God calls Moses, Exodus 3:1-22

“So now, go. I am sending you to Pharaoh to bring my people the Israelites out of Egypt.” (Exodus 3:10 NIV84)

God’s call to Moses came in an unexpected manner involving bushes that burned but didn’t burn up. God certainly got Moses’ attention. The call came to him near the end of his 40 career as a shepherd in the wilderness of Midian. It’s interesting how Moses’ life divided up into four 40 year periods:

First 40 years: training and education in Egypt, while watching the oppression of the Hebrews;
Second 40 years: life of seclusion in the Midian desert, where Moses learned and prayed;
Last 40 years: years of deliverance and the formation of a nation.

Our deliverer was pushing 80 as God called him to the work he was born for. There is no retirement age in the service of the Kingdom!

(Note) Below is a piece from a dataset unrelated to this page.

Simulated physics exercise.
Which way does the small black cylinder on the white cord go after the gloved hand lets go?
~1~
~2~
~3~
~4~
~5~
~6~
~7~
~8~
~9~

God’s plan for the deliverance of His people had finally been revealed. To His people in Egypt, it must have seemed as though God had waited an awfully long time. But God moves in and out of human history at His discretion, not ours. He made it clear to Moses that He knew all about the suffering of His people. In fact, note verse 8:

So I have come down to rescue them from the hand of the Egyptians and to bring them up out of that land into a good and spacious land, a land flowing with milk and honey–the home of the Canaanites, Hittites, Amorites, Perizzites, Hivites and Jebusites. (Exodus 3:8 NIV84)

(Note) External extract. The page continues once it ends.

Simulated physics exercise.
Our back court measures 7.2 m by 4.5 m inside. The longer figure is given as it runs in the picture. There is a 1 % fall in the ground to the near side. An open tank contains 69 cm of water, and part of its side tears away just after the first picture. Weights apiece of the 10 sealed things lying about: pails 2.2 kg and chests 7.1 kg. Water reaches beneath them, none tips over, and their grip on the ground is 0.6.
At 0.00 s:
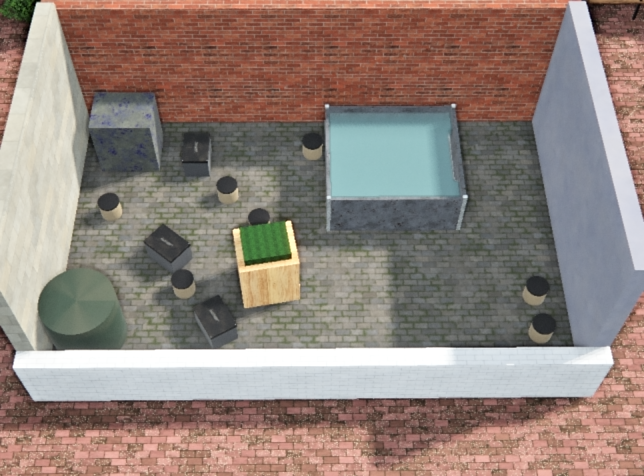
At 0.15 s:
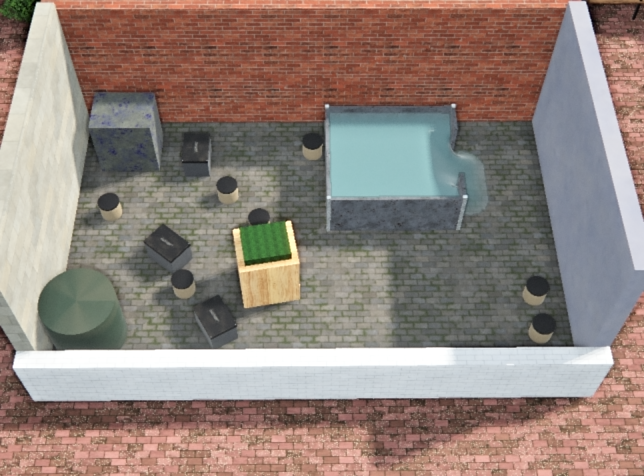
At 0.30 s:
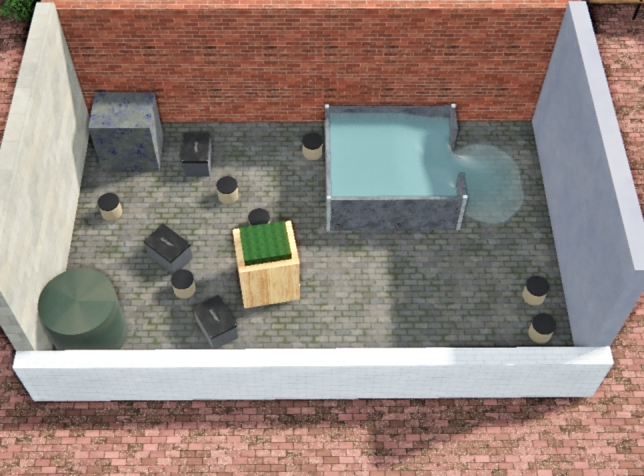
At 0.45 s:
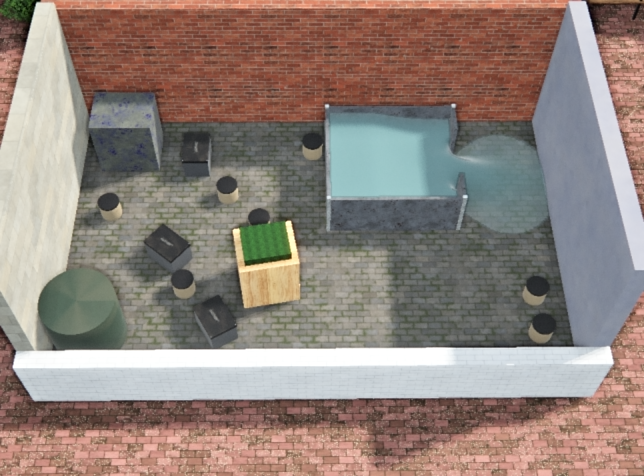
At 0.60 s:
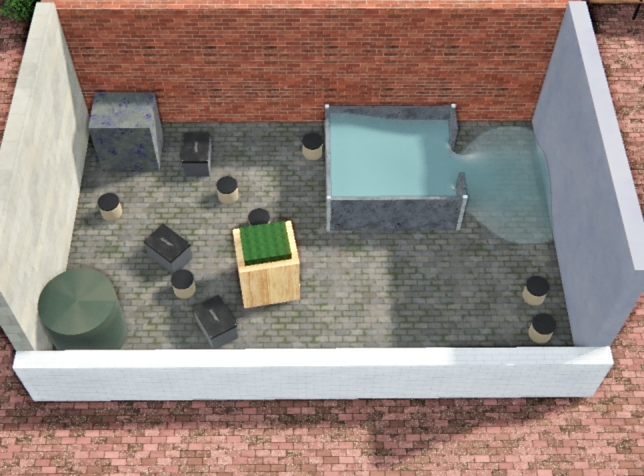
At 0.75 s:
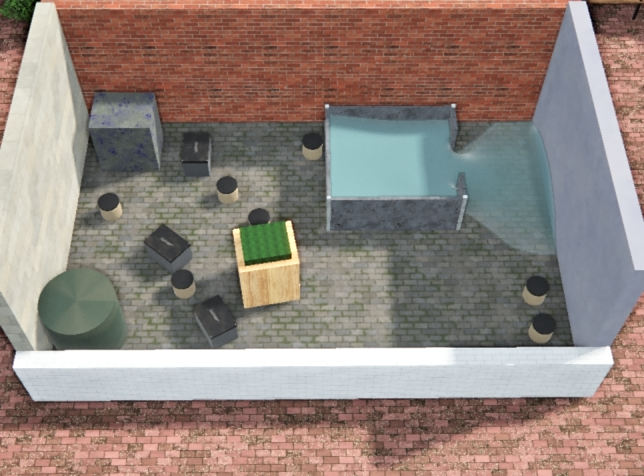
In a walled, paved courtyard, small black-topped pails and dark chests stand around a grass-topped wooden planter and a raised tank of water. Water bursts from the tank's right side, fans across the paving and spreads along the right wall, while the scattered objects stay still.
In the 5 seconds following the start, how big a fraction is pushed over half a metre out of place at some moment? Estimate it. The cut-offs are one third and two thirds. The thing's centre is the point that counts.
An in-between fraction is pushed that far, a third or more but below two thirds.
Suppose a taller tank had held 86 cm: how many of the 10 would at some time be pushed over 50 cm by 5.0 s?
Under that setup the answer is 4.
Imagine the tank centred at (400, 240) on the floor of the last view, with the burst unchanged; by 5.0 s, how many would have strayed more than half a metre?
That would give 5.
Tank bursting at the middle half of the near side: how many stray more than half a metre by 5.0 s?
Count: 5.
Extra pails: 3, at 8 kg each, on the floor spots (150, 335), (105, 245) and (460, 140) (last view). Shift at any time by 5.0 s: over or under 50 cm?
Respectively: Doesn't reach it; doesn't reach it; tops it.
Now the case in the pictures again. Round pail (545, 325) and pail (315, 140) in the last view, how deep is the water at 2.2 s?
Roughly 13 and 0 cm.
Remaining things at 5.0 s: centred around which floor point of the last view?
That lands at roughly (193, 246).
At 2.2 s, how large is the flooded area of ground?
The covered patch comes to about 10.5 m2.
After 1.1 s 0 of 10 are over 50 cm from their spots; 0 afloat.
After 2.2 s 2 of 10 are over 50 cm from their spots; 2 afloat.
After 3.5 s 2 of 10 are over 50 cm from their spots; 0 afloat.
After 5.0 s 4 of 10 are over 50 cm from their spots, and 4 have been at some point; 2 afloat.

Even though He had called Moses to be a deliverer, it would be God’s personal involvement that guaranteed success. So complete would be the deliverance, that God even had a home prepared for the once they left Egypt.

Even though God could have have made all this happen by merely speaking it, He chose His servant through whom He would work.

“So now, go. I am sending you to Pharaoh to bring my people the Israelites out of Egypt.” (Exodus 3:10 NIV84)

Moses, once an emotional, self-appointed deliverer, would go to the arrogant, proud, and profane king of Egypt and lead Israel out of their bondage under God’s direction.